What All Refugees Have in Common

My new friend and Arabic translator.
My new friend and Arabic translator.

I sit in my car on an unseasonably warm day in November, and I’m across the street from CWS. Church World Service. They work with partners to give hope, opportunity, and relief to refugees and immigrants relocated to central Pennsylvania. I sit there across the street from their office and stare at the golden leaves. The days are shorter now. The darkness comes early.

I walk across the street and into the lobby, into the chaos of people trying to find their way in a new place. There are people from every country you could imagine there, some speaking to each other in languages I don’t understand, some waiting quietly, pensively. One man talks on the phone, urgently, looking at a small piece of paper and reading numbers into the receiver. I spot my friend, the man who will interpret for me, and he smiles. He stands up. We shake hands. It is good to see him again.
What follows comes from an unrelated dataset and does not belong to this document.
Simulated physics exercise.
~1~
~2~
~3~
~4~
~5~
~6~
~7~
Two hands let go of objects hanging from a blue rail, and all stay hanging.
We aren’t there long before my friend from CWS comes out to retrieve us. We follow her through a maze of offices and hallways, corridors and meeting rooms. She tells us of their expansion plans. She is clearly excited for what it means for CWS, the extra space, the added capacity. We sit in a conference room, on a sofa, and we wait.

I can’t tell you the details of the story I hear, not yet, but trust me when I say you cannot sit on a sofa with a refugee from a war-torn country and walk out into that fall day unchanged. If you would take the time to listen to their stories, these beautiful, strong, persevering people, you would see there are common things to be found in all of them. Not the details – those are always different, always varied. The common things you find are these.
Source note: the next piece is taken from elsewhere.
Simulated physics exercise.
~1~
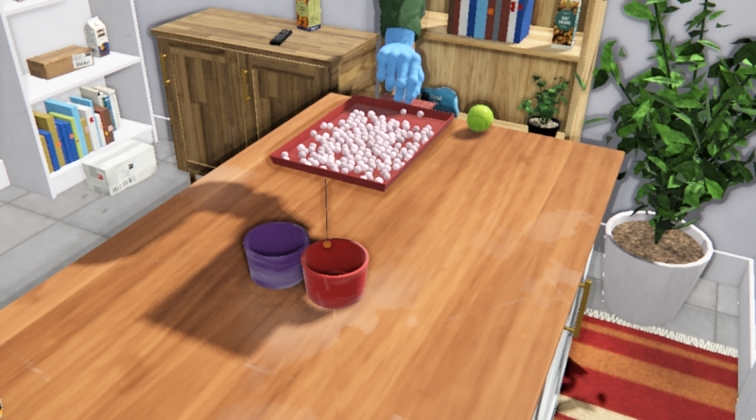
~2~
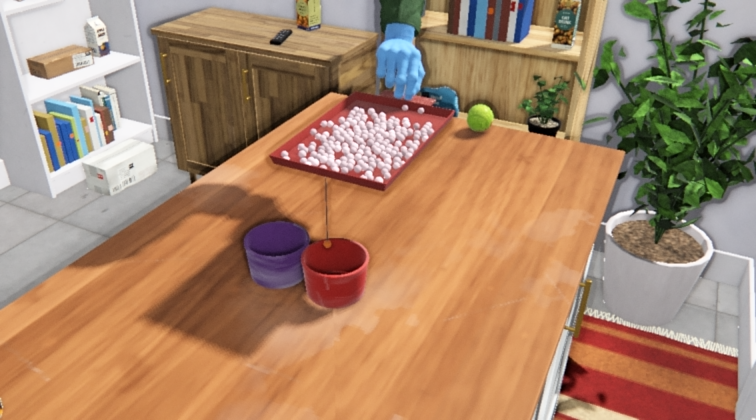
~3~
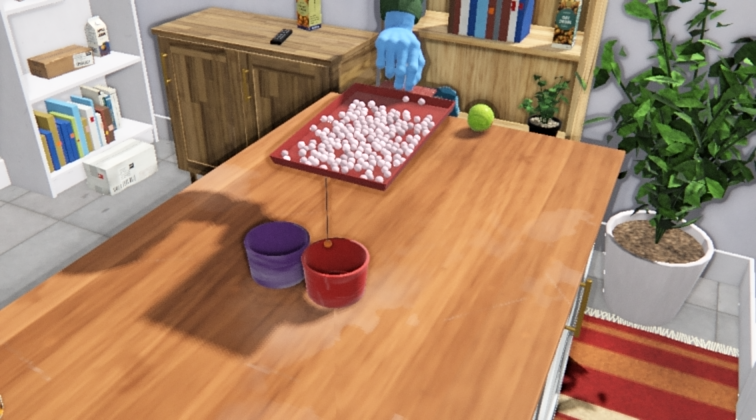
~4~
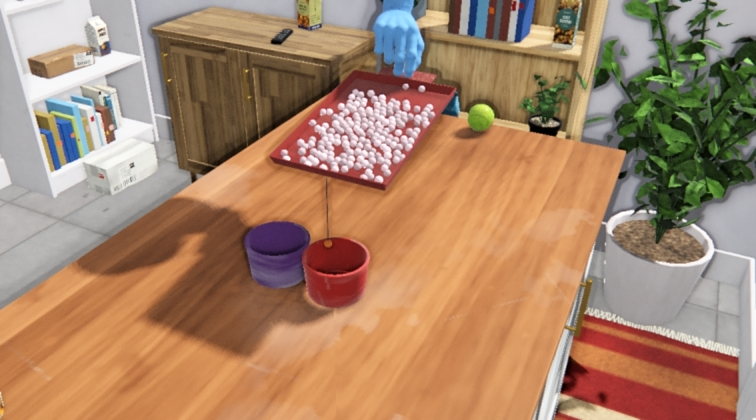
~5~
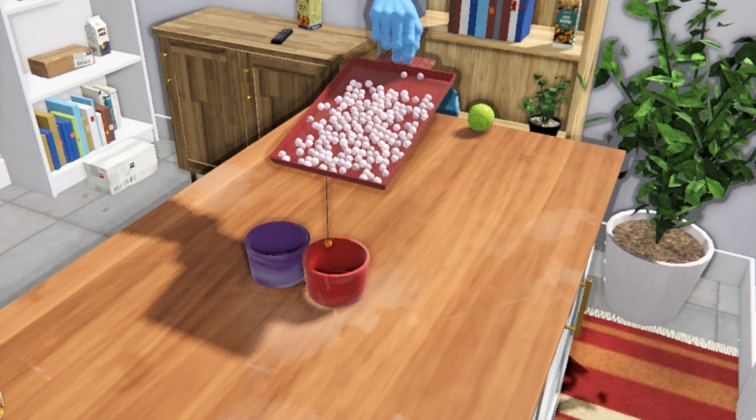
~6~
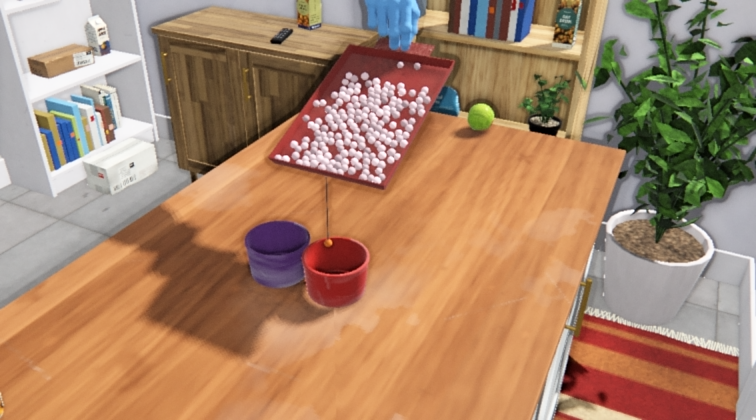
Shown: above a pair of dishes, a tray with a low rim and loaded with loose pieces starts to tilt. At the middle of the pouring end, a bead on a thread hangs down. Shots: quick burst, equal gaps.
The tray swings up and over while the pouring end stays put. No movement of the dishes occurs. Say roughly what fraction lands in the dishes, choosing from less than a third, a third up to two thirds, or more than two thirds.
The dishes end up holding a small part, below one third.
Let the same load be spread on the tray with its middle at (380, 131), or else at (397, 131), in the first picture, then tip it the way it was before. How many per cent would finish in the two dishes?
About 20 and 10 per cent.
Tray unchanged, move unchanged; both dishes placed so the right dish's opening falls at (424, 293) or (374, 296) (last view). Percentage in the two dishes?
Approximately 20 percent, followed by approximately 70 percent.
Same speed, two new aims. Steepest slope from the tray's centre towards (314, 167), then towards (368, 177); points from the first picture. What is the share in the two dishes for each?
For the first it's near 40 %, for the second near 10 %.
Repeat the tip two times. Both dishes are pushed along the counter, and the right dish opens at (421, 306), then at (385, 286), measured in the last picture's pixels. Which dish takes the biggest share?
Going by the two tries in order: The left-placed dish, then the left-placed dish.
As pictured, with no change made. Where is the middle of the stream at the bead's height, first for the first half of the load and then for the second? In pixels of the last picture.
It goes through near (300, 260) first, then near (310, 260).
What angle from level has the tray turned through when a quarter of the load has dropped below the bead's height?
70° or so.
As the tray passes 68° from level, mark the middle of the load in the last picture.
The middle of the pieces lands at roughly (317, 175).
Just after the last frame, tray tipped steeply; roughly half on the tray; just a few in the right dish; about a tenth outside both; roughly a quarter in the air.
A moment on, tray tipped past a quarter turn; about a tenth in the right dish; just a few in the left dish; the larger part outside both; about a tenth in the air.
Further on, tray tipped past a quarter turn; about a tenth in the right dish; just a few in the left dish; the larger part outside both.
When it is over, tray tipped past a quarter turn; about a tenth in the right dish; just a few in the left dish; the larger part outside both.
They always look older than they are.

There is a kind of softness worn into their eyes, a sadness that tells you they have seen many things, and a glint like light on metal.
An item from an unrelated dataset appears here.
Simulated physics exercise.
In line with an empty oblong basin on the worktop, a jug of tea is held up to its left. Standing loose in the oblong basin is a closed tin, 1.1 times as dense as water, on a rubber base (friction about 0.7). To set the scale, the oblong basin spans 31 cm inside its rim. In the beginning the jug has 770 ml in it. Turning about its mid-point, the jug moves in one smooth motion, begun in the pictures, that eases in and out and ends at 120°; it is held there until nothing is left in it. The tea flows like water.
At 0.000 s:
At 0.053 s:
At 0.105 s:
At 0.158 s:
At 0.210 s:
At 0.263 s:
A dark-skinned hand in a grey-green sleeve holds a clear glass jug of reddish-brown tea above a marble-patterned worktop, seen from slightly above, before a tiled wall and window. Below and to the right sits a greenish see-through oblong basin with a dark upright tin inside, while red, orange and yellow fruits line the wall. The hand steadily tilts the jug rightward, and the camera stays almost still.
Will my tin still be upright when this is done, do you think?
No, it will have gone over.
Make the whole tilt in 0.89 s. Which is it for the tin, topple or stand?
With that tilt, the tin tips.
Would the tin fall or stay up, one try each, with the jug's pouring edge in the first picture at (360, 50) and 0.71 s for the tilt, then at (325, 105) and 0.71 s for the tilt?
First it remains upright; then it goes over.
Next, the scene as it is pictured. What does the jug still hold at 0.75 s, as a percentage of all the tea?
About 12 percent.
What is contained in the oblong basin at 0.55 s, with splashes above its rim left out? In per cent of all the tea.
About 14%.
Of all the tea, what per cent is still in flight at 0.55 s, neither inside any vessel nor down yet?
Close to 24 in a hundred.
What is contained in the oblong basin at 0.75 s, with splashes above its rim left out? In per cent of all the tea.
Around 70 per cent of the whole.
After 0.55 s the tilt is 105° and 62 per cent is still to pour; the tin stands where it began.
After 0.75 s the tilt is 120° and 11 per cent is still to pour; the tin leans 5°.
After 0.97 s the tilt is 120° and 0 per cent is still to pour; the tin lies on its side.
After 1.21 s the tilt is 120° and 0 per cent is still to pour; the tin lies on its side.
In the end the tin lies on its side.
There is a strength and determination somewhere around the shoulders, a bent-but-not-broken arch in their spine.

There is a childlike eagerness to make new friends – sometimes you have to work to see it, but it’s there.

I thank the man before we begin our meeting for the courage it must take for him to share his story in a strange country, when he does not know what this story-telling might lead to. I thank him for his willingness to explore the possibility of writing a book with me. I tell him not to get his hopes up – book writing and publishing are no sure thing, and it may very well be that nothing will come of our time together.

My translator tells the man what I say. The man smiles and nods and answers in Arabic. My translator nods, smiles also, then turns to me.

“He says, It is impossible for nothing to come of this. He is glad you are willing to hear his story, and no matter what happens, you are friends now. That is all that matters.”

Indeed. If only I were so quick to call people “friend.”

Maybe, in times such as this, listening to each other is the first and most important step.

6 Replies to “What All Refugees Have in Common”

  1. Maybe your title should have been “It is impossible for nothing to come of this” It seemed to jump off the page when I read it. I hope this book writing works out. The mans statement would be very much fulfilled.

  2. Yes I agree Brian, everyone has a life story to tell, friends are a gift from God ,great write up thanks happy thanksgiving to all ,we have much to thank our God for .

  3. I have many friends who are urban refugees where I live in Kathmandu, Nepal. (The government here does not recognize refugees so they are basically illegal immigrants the UNHCR is trying to get resettled somewhere more welcoming, a task that has obviously grown more difficult in the past couple of years). I love these observations… They are true of my friends too. And the attitude of your new friend seems typical, no matter the cultural background or horror story. If you listen with a sincere desire to understand, you are instantly a friend.